Key highlights from Jindal Steel & Power Limited (JINDALSTEL) Q1 FY23 Earnings Concall

Q&A Highlights:

  • Amit Dixit from Edelweiss asked about the maintenance plans at Angul and Raigarh and if any intermittent shutdown can be seen at the DRI plant. V. R. Sharma MD replied the company is not taking any long maintenance shut down. However, JINDALSTEL is going for the intermittent shutdowns whenever required. There is no intention to reduce production.
  • Sumangal Nevatia from Kotak Securities asked about the net debt movement during 1Q23. V. R. Sharma MD replied the net debt for 1Q23 was INR7,413 crore. JINDALSTEL had a structured long-term repayment of around INR400 crores and rest is the reduction in short-term debt.
  • Rahul Jain from Systematix asked about raw material, how well the company is integrated on the coking coal requirement now and for next 1-2 years. V. R. Sharma MD said the company is comfortable on the RM side and is not foreseeing any problem.
  • Rahul Jain from Systematix also enquired if the export share of total sales will remain high in the high 20s or if it will come down. V. R. Sharma MD clarified that the company will maintain its share of more than 20% of exports out of the production.
  • Pallav Agarwal from Antique Stock Broking asked about actual quantum of price hikes taken in rebars. V. R. Sharma MD answered that primary steel mills have not increased the prices. However, price hike is seen in secondary steel due to scrap prices moving from $380 C&F to $460-470 C&F in India and many sponge iron plants were closed due to shortage of coal.
  • Rajesh Mazumdar with B&K Securities asked about the time period for the current inventory situation in the system to normalize assuming export taxes exist for some more time. V. R. Sharma MD replied the company doesn’t manufacture anything to keep the inventory and don’t produce anything than the rebars. JSPL will maintain the volume number of 2 million ton per quarter.
  • Indrajit Agarwal of CLSA asked about the capex intensity or project timeline. V. R. Sharma MD replied that there is no shortage of funds and capex will be as it is. So all the provisions, consent to operate, construction, everything is in place. The aim it not to spend more than INR6,000-7,000 crore per year.
  • Indrajit Agarwal of CLSA also enquired about raising INR15,000 crore by way of debt from several banks and the use of it. Ramkumar R CFO said the amount is the approval given by the lenders and JINDALSTEL will be working only on online invest policy. Today the money is not needed, but whenever it’s needed the disbursement will be taken.

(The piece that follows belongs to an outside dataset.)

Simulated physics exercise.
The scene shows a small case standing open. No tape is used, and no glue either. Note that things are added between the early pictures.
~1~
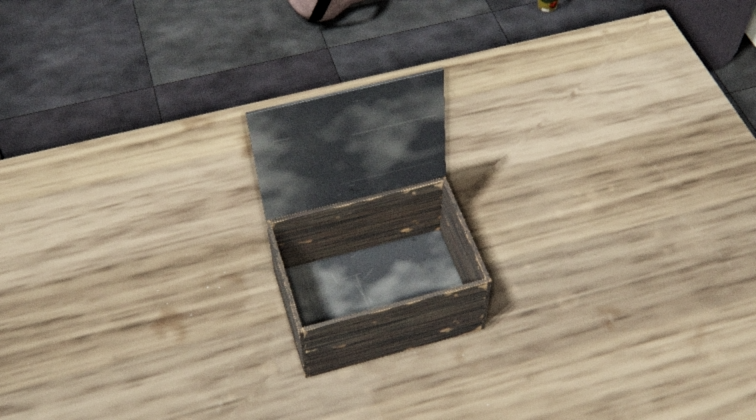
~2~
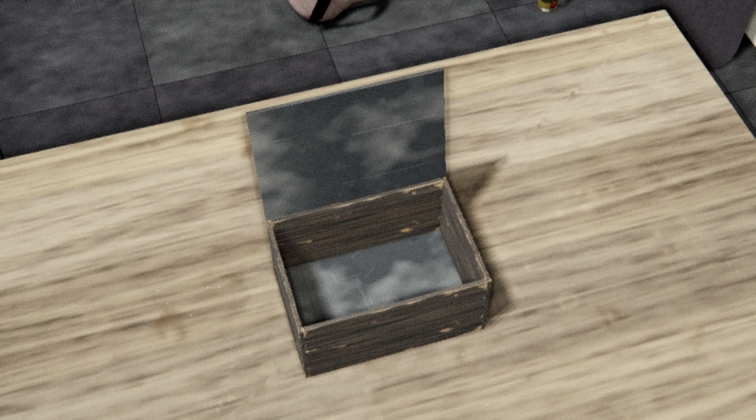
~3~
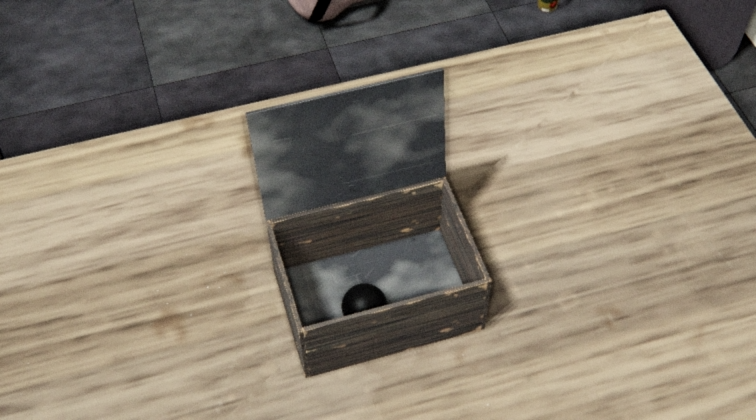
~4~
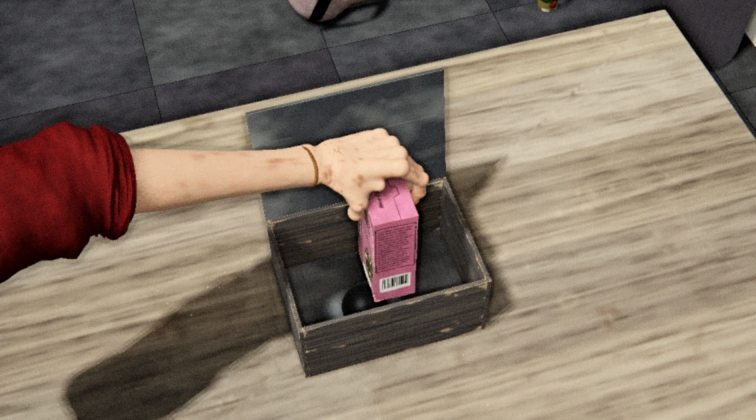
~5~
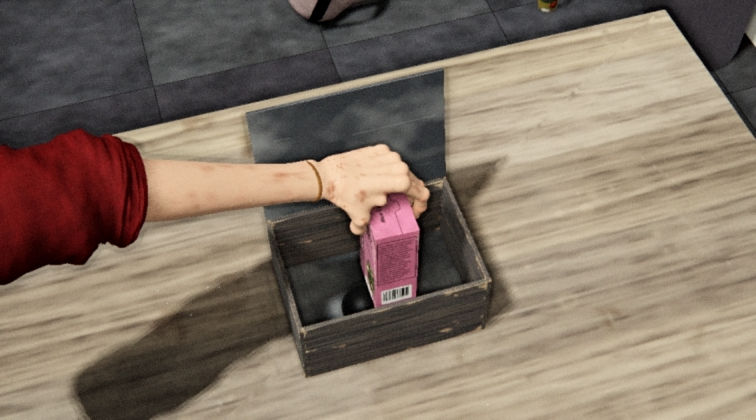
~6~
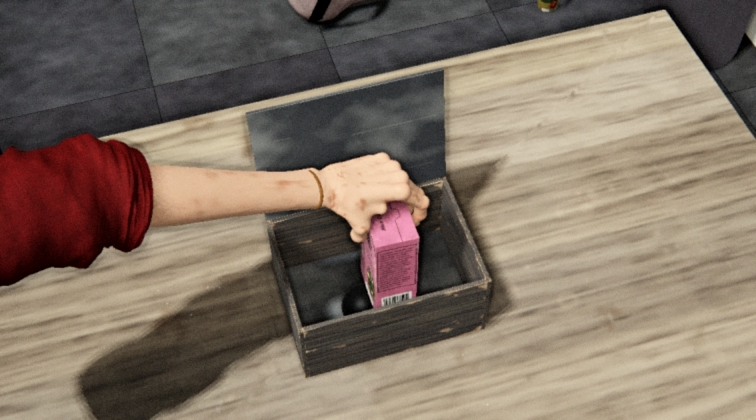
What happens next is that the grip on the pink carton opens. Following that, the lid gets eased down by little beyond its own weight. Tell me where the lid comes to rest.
Down on the rim.
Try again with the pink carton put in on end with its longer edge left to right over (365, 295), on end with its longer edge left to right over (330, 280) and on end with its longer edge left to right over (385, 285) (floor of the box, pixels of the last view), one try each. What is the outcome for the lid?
The first time it goes down completely, the next time it is kept open, and the last time it is kept open.
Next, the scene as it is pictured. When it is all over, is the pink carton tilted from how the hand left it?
Looking at the last picture, the pink carton sits at an angle.
Then, 0.40 s past the last view, pink carton on its side near (401, 287); black ball displaced about its own width.
Then, 1.20 s past the last view, lid starting down; pink carton on its side near (400, 298); black ball displaced about its own width.
Then, 1.70 s past the last view, lid 46° above the rim; pink carton on its side near (400, 298); black ball displaced about its own width.
Then, 1.90 s past the last view, lid 14° above the rim; pink carton on its side near (400, 298); black ball displaced about its own width.
Finally, lid shut; down or leaning hard in the box, pink carton; moved from the start, black ball. Final places as the last picture's camera would see them, pink carton near (400, 298).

  • Ashish Kejriwal from Centrum asked when the company can expect production from coal blocks coming in and in FY23 how much captive coal will be generated from company coal blocks. V. R. Sharma MD said that before March 31, 2023, JINDALSTEL will be in a position to open at least 1 mine (Utkal in Odisha) of the 4 mines. On the volume side, maybe about INR50-100 crore for first opening of the mine.
  • Vikash Singh from Phillip Capital asked if the company has taken any inventory write-down in 1Q23. V. R. Sharma MD replied that the company has not kept anything at hold and have paid about INR113 crore of export duty.